Emery had called for his team to play with courage and in this bear pit of a stadium, which reflects the raucous and anarchic soul of its city, plenty of character was on show across the team. Petr Cech was unruffled. The captain Laurent Koscielny launched himself at challenge after challenge. Granit Xhaka was disciplined and careful. The platform was set.

With a 2-0 first-leg advantage behind them, Emery sent out a side intent on winning, and his team selection reflected his desire to take the initiative wherever possible. If he could have written a script for the first half it would have looked very similar to the story that played out – with the exception of the injury to Aaron Ramsey, who withdrew half an hour in clutching a tweaked hamstring. Other than that he saw his team demonstrate a mix of defensive diligence and calm, concentrated heads to largely frustrate Napoli, before Lacazette seized the away goal that relaxed them and deflated Napoli.

Before that, they had to withstand a period of pressure midway through the first half as Napoli created two inviting chances. José Callejón’s angled shot was smothered well by Cech. It proved a key moment – preserving an advantage when the pressure was on felt paramount. Napoli then squandered another inviting opportunity as Arkadiusz Milik was in the clear for an aerial attempt, unmarked and free to pick his spot. He got his angles wrong and guided the ball wide.

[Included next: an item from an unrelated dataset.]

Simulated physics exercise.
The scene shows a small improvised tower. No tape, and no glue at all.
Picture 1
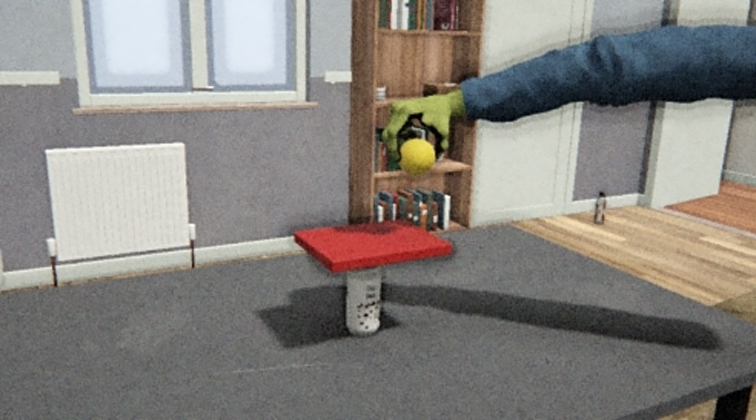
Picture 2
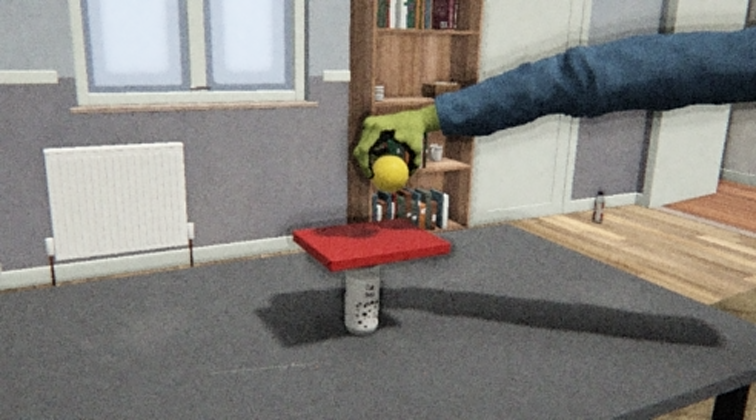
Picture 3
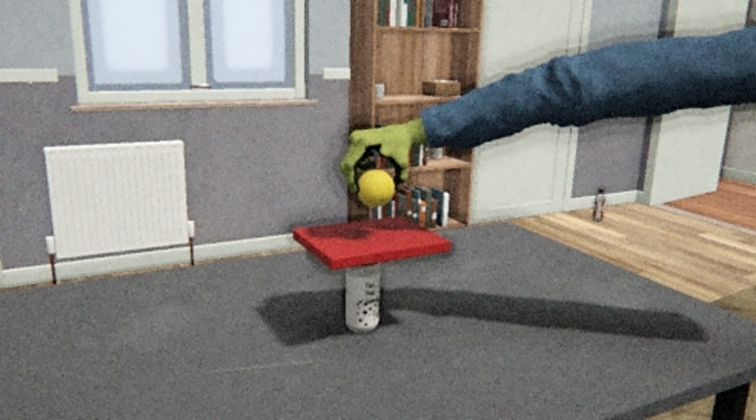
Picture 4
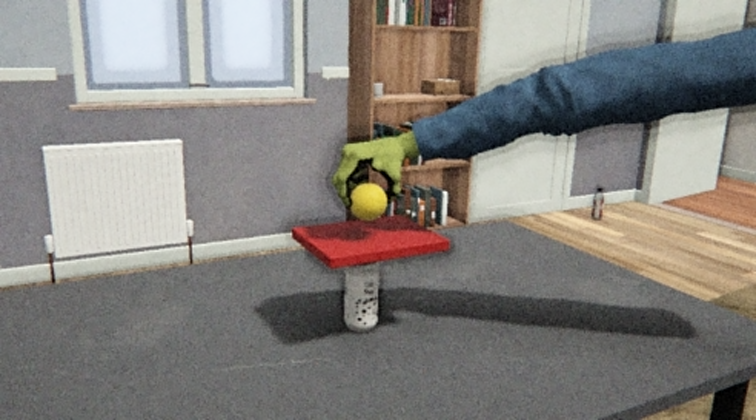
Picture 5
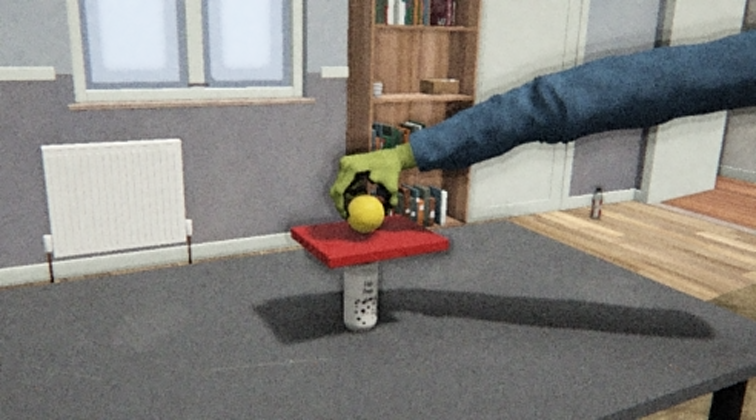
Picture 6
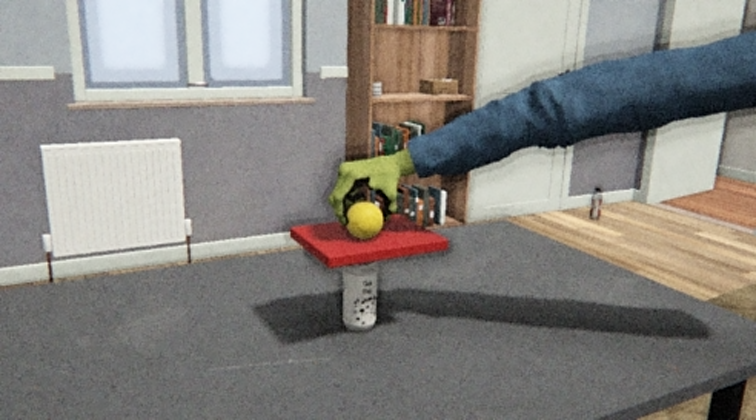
A green-gloved hand moves left and lowers a yellow lemon onto a red lid.
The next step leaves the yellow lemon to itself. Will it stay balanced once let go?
Stays standing.
Then, 0.80 s on from there, no change.
Then, 1.70 s on from there, yellow lemon resting near (364, 221).
In the end, all 3 unmoved. At the end, from the last picture's camera, yellow lemon near (364, 221). The stack keeps its balance.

It was telling of the collective focus Arsenal were feeling that when Henrikh Mkhitaryan replaced Ramsey a player who was notably off-key recently swiftly rediscovered his range. He immediately helped to knit together a productive Arsenal attack. When Lacazette was chopped down outside the box by Nikola Maksimovic, the Frenchman was focused to take full advantage. His free-kick from 25 yards was whipped in with a wicked curl. Arsenal had a vital away goal, and they reacted with joy.

Ancelotti tried to shake things up at half-time, bringing on a goal threat in Dries Mertens with his team now needing four of them to rescue their rapidly fading hopes. Arsenal could have ended the chase altogether if a dazzling chance three minutes after the break had led to a goal. Mkhitaryan slid a pass across to Pierre-Emerick Aubameyang, whose shot was turned over spectacularly by Alex Meret.

Napoli huffed and puffed trying to salvage some pride but their end product was wayward and caught up in their frustration. Missed opportunity after missed opportunity was greeted with disbelief in the crowd. It felt oddly like Arsenal were controlled enough to allow Napoli chances without worrying that there was major damage in store.

The old scoreline was relished at the end of it all, and Arsenal now have to regroup quickly before turning their attention to the flurry of games in front of them.